Eventually, the unions mobilized, but failed to present an independent opposition to the bosses' offensive, instead taking the side of Acevedo against the NPP-dominated legislature.

The exception was the Coordinadora Sindical--which includes the teachers unions, the FMPR, and the electrical workers union, the UTIER. On May Day, the Coordinadora rallied against the big banks and corporations, and on May 5, it organized a march on the governor's mansion and called for a general strike.

Yet the unions involved hadn't consulted their memberships about the action, and the majority of teachers and electrical workers didn't answer the strike call. The teachers' union president, Rafael Feliciano, followed up with a picket at the Port of San Juan, demanding that cruise ships pay taxes, but only 200 people participated.

Other union leaders, such as José Rodriguez from the Federación de Trabajadores, maintained that they were opposed to a sales tax, but said they would accept the tax as a means to return to work.

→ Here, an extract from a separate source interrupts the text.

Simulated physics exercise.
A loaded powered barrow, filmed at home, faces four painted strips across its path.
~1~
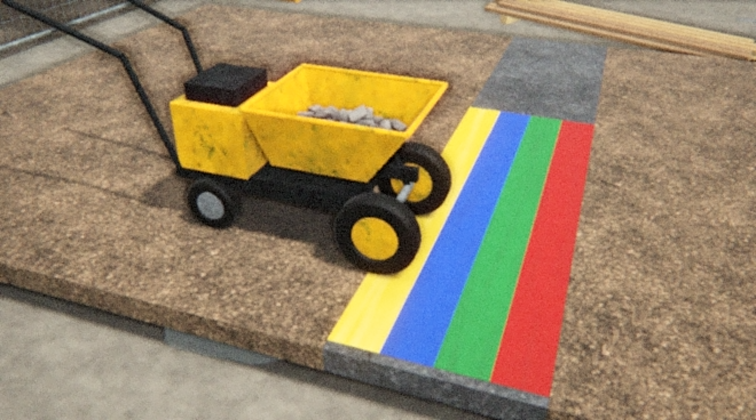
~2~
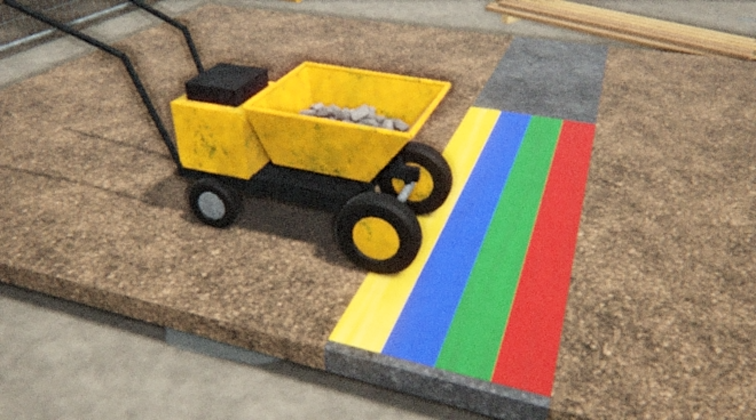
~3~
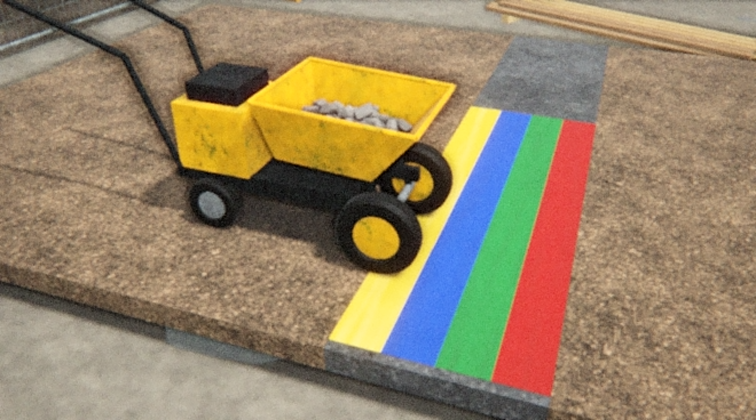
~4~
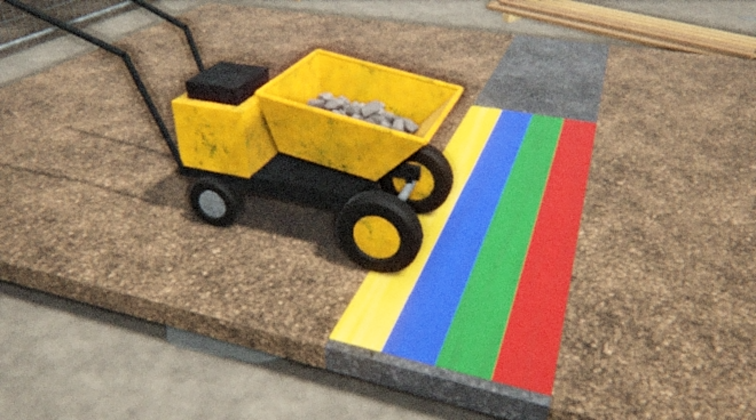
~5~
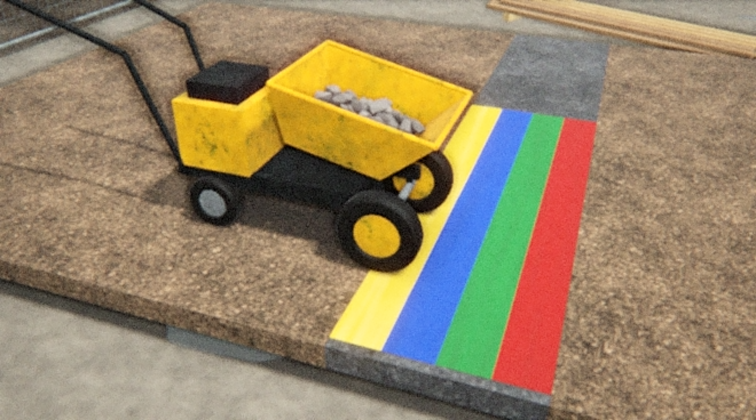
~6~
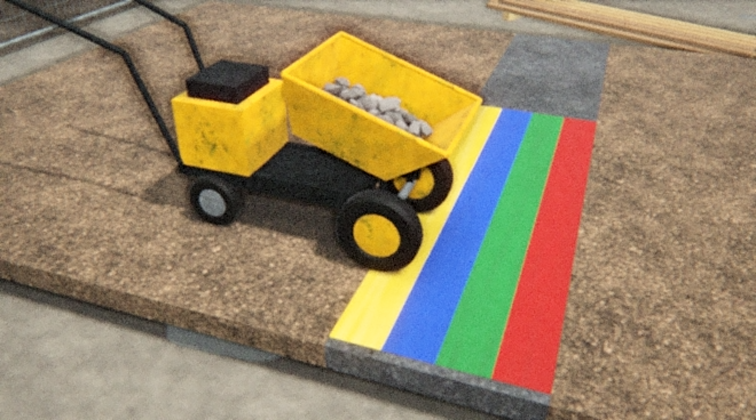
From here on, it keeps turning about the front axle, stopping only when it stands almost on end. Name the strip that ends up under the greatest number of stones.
That would be the red strip.
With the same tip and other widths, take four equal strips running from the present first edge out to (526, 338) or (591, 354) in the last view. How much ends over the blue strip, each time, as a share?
I'd estimate some 0 per cent, and then some 0 per cent.
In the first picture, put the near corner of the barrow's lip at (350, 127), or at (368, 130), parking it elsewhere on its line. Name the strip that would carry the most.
Green at the first place, then green at the second.
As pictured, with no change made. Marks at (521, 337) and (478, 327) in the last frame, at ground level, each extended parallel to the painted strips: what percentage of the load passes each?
Roughly 60 per cent, then roughly 90 per cent.
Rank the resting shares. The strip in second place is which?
Next in line comes that green strip.
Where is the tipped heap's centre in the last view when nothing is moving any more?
Close to (547, 262) in the last view.
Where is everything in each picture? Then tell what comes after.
In the first frame, lip of the skip (407, 136), level; top of the load (355, 132), broken stones; yellow strip (378, 301); blue strip (427, 312); green strip (478, 324); red strip (531, 337).
In the second frame, lip of the skip (410, 137), level; top of the load (357, 132).
In the third frame, lip of the skip (416, 139), tipped barely; top of the load (347, 126).
In the fourth frame, lip of the skip (425, 142), tipped a little; top of the load (335, 119).
In the fifth frame, lip of the skip (435, 147), tipped a little; top of the load (329, 112).
In the sixth frame, lip of the skip (447, 155), tipped clearly; top of the load (338, 106); yellow strip (380, 298); blue strip (428, 309); green strip (479, 322); red strip (532, 334).
Just after the last frame, skip tipped steeply; every one in the skip.
A moment on, skip tipped right over; almost all in the skip; just a few over the green strip; just a few over the red strip.
Further on, skip tipped right over; about a tenth in the skip; about a tenth over the green strip; roughly half over the red strip; roughly a quarter off the paint.
When it is over, skip tipped right over; not one over the yellow strip; not one over the blue strip; roughly a quarter over the green strip; roughly half over the red strip; roughly a quarter off the paint.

A deal between the governor and the legislature ended the crisis with an emergency loan to finance state operations while a commission finds a permanent "solution." But a big confrontation between the government and workers is still likely, as the government has used the crisis to refuse to negotiate 40 pending collective bargaining agreements with unions.

Although the call for a general strike was a fiasco, some good came out of it. The workers' councils active during the Peoples' Strike of 1998 against privatization have been reactivated.

It is urgent to rebuild the labor movement in Puerto Rico--and critical and democratic debate is a necessary condition for its reconstruction.